Capitol Breach-Who Was There

FILE - In this Wednesday, Jan. 6, 2021 file photo supporters of President Donald Trump are confronted by U.S. Capitol Police officers outside the Senate Chamber inside the Capitol in Washington. Jacob Anthony Chansley, the Arizona man with the painted face and wearing a horned, fur hat, was taken into custody Saturday, Jan. 9, 2021 and charged with counts that include violent entry and disorderly conduct on Capitol grounds. (AP Photo/Manuel Balce Ceneta, file)

WASHINGTON (CNN) -- The FBI has publicly acknowledged for the first time that it is considering keeping those who attacked the US Capitol last week from boarding planes by adding them to the federal no-fly list.

FBI Washington Field Office Assistant Director in Charge Steven D'Antuono said Tuesday that the bureau would consider adding rioters to the no-fly list, which is administered by the Transportation Security Administration.

"As for the no-fly list, we look at all tools and techniques that we possibly can use within the FBI and that's something we are actively looking at," D'Antuono said in response to a question from CNN's Evan Pérez.

On Tuesday, congressional leaders intensified calls to keep rioters off planes after they said they remained mostly in the dark from the agencies that oversee the list.

"We cannot allow these same insurrectionists to get on a plane and cause more violence, and more damage," Senate Minority Leader Chuck Schumer said during a Tuesday afternoon news conference.

The top Democrat and Republican on the House Homeland Security Committee also told TSA Administrator David Pekoske in a letter they were concerned "little is being done to disrupt the travel of terrorists who just attacked the seat of the U.S. Government and wish to do so again."

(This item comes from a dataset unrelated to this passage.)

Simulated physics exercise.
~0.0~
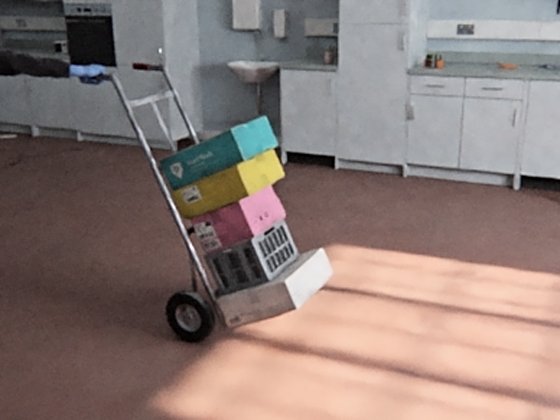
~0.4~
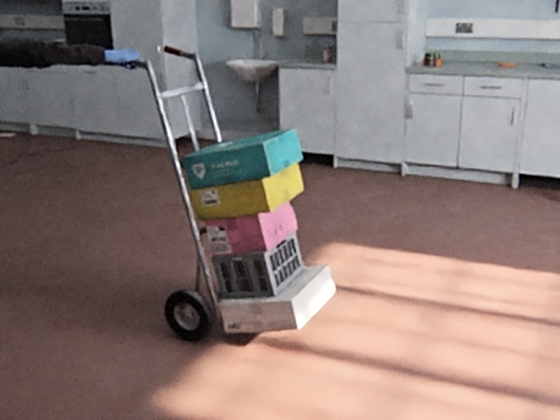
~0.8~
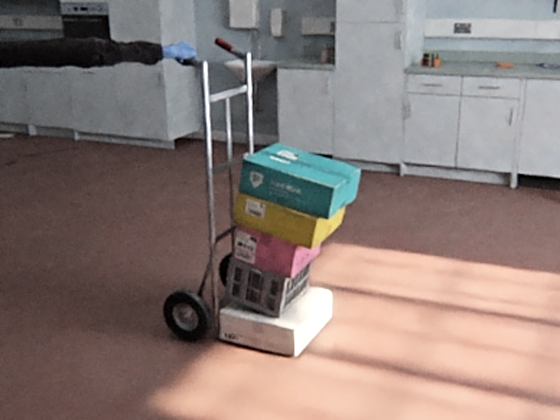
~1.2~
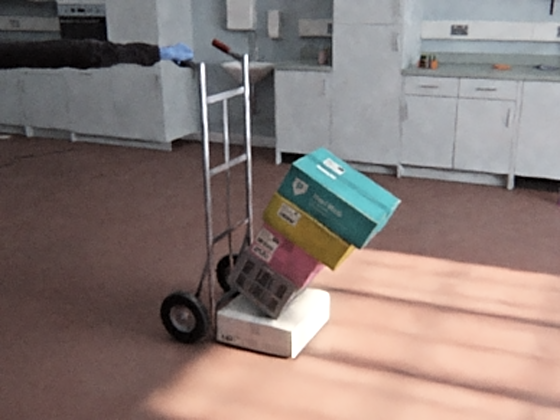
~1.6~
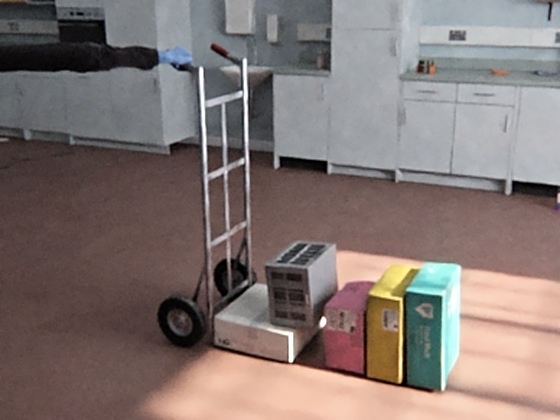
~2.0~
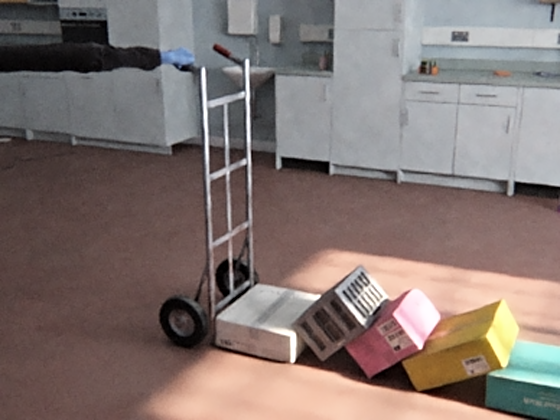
We see a gloved hand bring a tilted hand truck upright, its stacked boxes and grey crate toppling to the right. The turquoise, yellow and pink boxes tumble onto the floor, the crate ends tipped over beside them against the plate, and the white box stays on the truck.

House Homeland Security Chairman Bennie Thompson, a Democrat, and ranking Republican member John Katko wrote they were concerned that many of the same groups that planned and carried out Wednesday's attack intend to return to Washington, DC, to cause further disruption and violence in the coming days, including at the inauguration of President-elect Joe Biden.

The no-fly list is derived out of the Terrorist Screening Database kept by the FBI. Much of how it works, including what qualifies a person for inclusion, is classified.

The FBI and other intelligence services can nominate individuals for the list or the selectee list, which designates an individual as the subject of additional security screening at the airport.

When a person checks in for a flight, his or her reservation information is checked against the TSA's Secure Flight database, which includes determining whether the traveler is on the no-fly list or selectee list.